A Lattice Boltzmann Thermal Model for Predicting Melt Pool Geometry in Selective Laser Melting of AlSi10Mg and 316L Stainless Steel.

Abstract

Selective laser melting (SLM) is a complex additive manufacturing process involving rapid laser-material interaction, steep thermal gradients, and phase change phenomena. In this work, a two-dimensional thermal model based on the lattice Boltzmann method (LBM) is developed to simulate the SLM process of AlSi10Mg and 316L stainless steel (316L SS) alloys. The model captures the laser-material interaction, layer-by-layer deposition, phase change behavior, and heat transfer mechanisms, including conduction and convection.
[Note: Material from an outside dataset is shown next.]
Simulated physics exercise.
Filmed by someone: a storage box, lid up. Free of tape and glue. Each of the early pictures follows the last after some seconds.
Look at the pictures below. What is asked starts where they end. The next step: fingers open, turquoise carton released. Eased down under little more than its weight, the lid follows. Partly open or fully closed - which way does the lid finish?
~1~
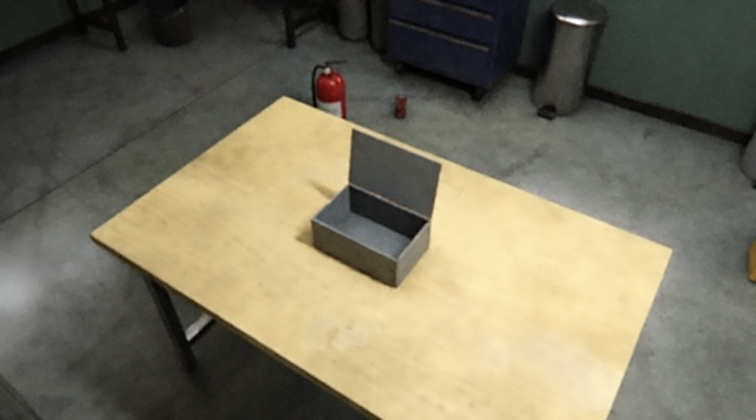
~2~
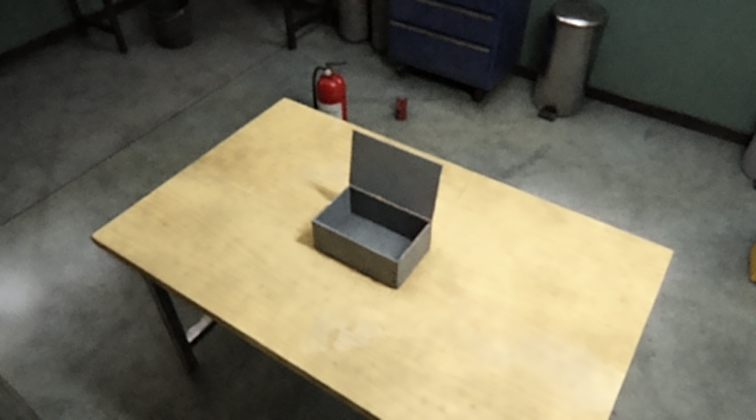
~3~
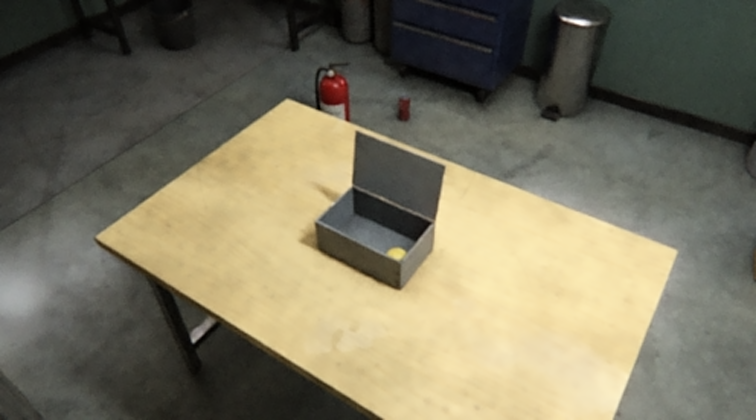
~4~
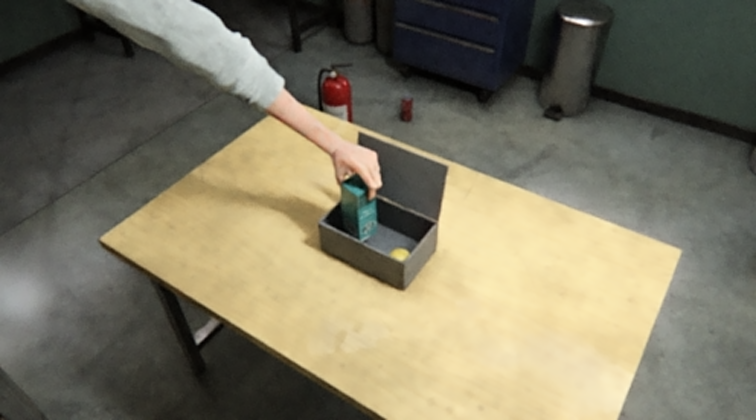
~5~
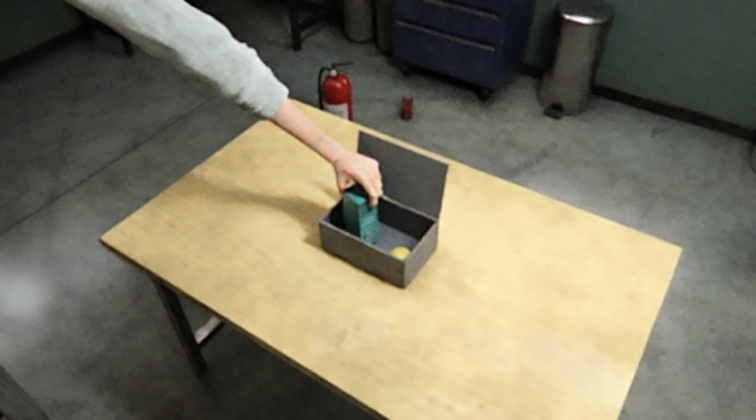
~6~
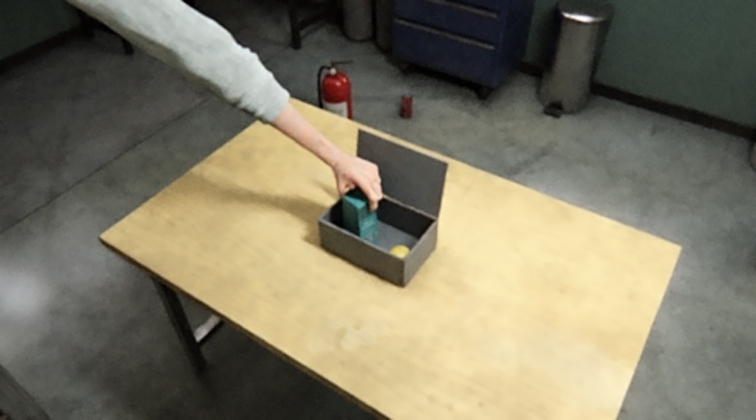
Partly open.
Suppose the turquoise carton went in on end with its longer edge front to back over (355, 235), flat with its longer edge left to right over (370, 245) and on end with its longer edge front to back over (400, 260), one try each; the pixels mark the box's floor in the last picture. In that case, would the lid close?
The lid is kept from lowering the first try, lowers completely the second try and lowers completely the third try.
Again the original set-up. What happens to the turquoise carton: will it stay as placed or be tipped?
By the end the turquoise carton has kept its angle.
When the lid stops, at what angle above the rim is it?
I'd say roughly 40 degrees above the rim.
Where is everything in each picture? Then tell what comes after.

Experimental observations of melt pool width and depth were also performed on the microstructures of the two SLM alloys in order to compare the results with the numerical predictions. For the AlSi10Mg alloy, good agreement is obtained, with relative errors of 19.13% in melt pool width and 7.58% in depth, accurately capturing melt pool penetration and remelting behavior. In contrast, moderate deviations are observed for 316L SS, indicating a higher sensitivity to thermophysical properties and suggesting that further model refinement is required. Overall, the results demonstrate the capability of the LBM framework as an efficient and robust tool for analyzing thermal behavior in SLM and for supporting process parameter optimization.